Expanding from the far reaches of the north, the wolf range in Minnesota has moved near the Twin Cities area, with confirmed packs in Isanti County and northern Anoka County, according to Hart.
“Wolves are really expanding their range and are just more likely to be in areas where there is more conflict,” he said. “And where there is conflict, that lethal removal of wolves seems to be the most successful way to deal with it. And in spite of us taking a relatively high number of wolves, the wolf population seems to be stable to increasing, and the wolf range continues to be expanding. And lethal removal is kind of the downside of a wolf recovery story.”
And though select wolves might give the entire species a bad reputation, some people pitch the predator factor out the window and simply state that wolves have too much protection from the federal government. And that protection could be changing in Minnesota in the very near future. Under current proposed legislation in Congress, the federal government would delist the gray wolf from the Endangered Species List in the western Great Lakes, with management turned over to state officials in Minnesota, Wisconsin and Michigan. This same practice was implemented in 2012-14 before U.S. District Court Judge Beryl Howell returned wolves to the Endangered Species List. So if current legislation continues to move forward, gray wolves in Minnesota could be again under state management as soon as this fall if federal protections are removed. Even though a ruling in August 2017 by the U.S. Court of Appeals for the District of Columbia continued federal Endangered Species Act protection, congressional action could return wolf management to the states.

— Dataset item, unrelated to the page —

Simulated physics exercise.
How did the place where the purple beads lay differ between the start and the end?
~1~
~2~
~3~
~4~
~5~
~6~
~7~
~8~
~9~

Minnesota Rep. Collin Peterson and Sen. Amy Klobuchar support returning wolf management to the state level.
According to the U.S. Fish and Wildlife Service, gray wolves were once at the brink of extinction in most of the country, but now number over 5,500 in the lower 48 states, including nearly 3,800 in Minnesota, Wisconsin and Michigan. Though for comparison, prior to federal protection, the wolf population in Minnesota and Isle Royale National Park hovered around 750 animals in the 1950s and 1960s, according to the International Wolf Center.
And as the population has been stable or increasing over the past half-decade, clearly something is working well for wolves in Minnesota. And when predators are doing well, that usually means they have something to eat. However, in the case of wolves, it also means territory adjustments.
According to John Erb, DNR wolf research scientist, when prey numbers change, wolves must eventually re-adjust to the new conditions.
“In recent years we’ve observed a decline in prey that translated into larger wolf pack territories, and the reverse is now to be expected if deer numbers continue to increase,” Erb said.
The most recent survey estimated an average of 4.4 wolves per pack in Minnesota, down from an average pack size of 5.1 wolves per pack in the survey prior to that.
“Regardless of the explanation, over the past 30 years, average mid-winter pack size has not shown much variability, ranging from 5.6 to 4.3,” Erb said. “Counts are assumed to represent minimum estimates given the challenges with detecting all members of a pack together at the same time.”
According to Erb, the DNR’s goal for wolf management, as outlined in the state’s wolf management plan, is to ensure the long-term survival of wolves in Minnesota while addressing wolf-human conflicts.